Es sábado. Las tiendas quedan cerradas. En los escaparates hay rosas y velas. Todo Banyoles habla de lo mismo. La oscuridad y el dolor lo invaden todo. Las voces corren como una gran nube negra que crece sin cesar. Amigos, clientes, familiares... todos despiertan dentro de una pesadilla. Empieza un día gris para todos. Banyoles se viste de luto. Adrià Roca ha muerto.

Yo solo pienso en llamar a David, su hermano. Lo hago insistentemente. Pasan las horas y él no coge el móvil hasta media mañana. Estoy tan nerviosa que de mi boca solo sale un grito de dolor: «¡Adrià está muerto, Adrià está muerto!». Pobre David. No sabe lo que le pasa; la oscuridad se apodera, ahora, de él y de su compañero Quim. Viven en Girona y vienen tan rápido como pueden.

Veo nuestro dolor reflejado, como en un espejo, en los rostros de nuestros amigos y clientes; a día de hoy, aún tengo sus caras grabadas en mi corazón. No falta nadie, todo el equipo de Can Pere Roca, uno al lado del otro, no saben cómo trasmitirnos su calor: unos están serios; otros lloran... ¡todo es tan terrible! Pero yo no puedo llorar. El llanto se me ha encallado adentro y me siento como un muro de hormigón.
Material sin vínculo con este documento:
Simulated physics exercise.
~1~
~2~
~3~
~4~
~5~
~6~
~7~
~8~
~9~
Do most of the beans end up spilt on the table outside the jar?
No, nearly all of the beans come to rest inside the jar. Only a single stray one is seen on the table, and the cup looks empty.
Llaman a la puerta. Son Montse, Sussi y Anna, mis amigas del alma y de la infancia. Por segunda vez, vienen para abrazarme y darme todo su amor. La primera fue por la muerte de mi madre cuando yo solo tenía catorce años. Ahora están aquí de nuevo. Por un momento, me transporto en el tiempo. Mis amigas están ahí, con su dolor, que es el mío, reflejado en el rostro. Sobran las palabras. Nuestras miradas, nuestro llanto, lo dicen todo. Nuestro amor va más allá. Y en medio de todo ello, me pregunto: «¿Por qué siempre yo?».

Las visitas no cesan, la casa está llena a todas horas, la puerta se mantiene abierta. Es un ir y venir constante, una persona tras otra. No sé cuánta gente pasó aquel día por casa, pero fue un no parar de llantos y abrazos.

Vivimos los días siguientes en una oscuridad total. Pere, David y Quim se quedan a mi lado. Su compañía y su amor me sirven de cojín, pero yo no estoy, solo me centro en un pensamiento: el dolor por la pérdida de Adrià, mi hijo.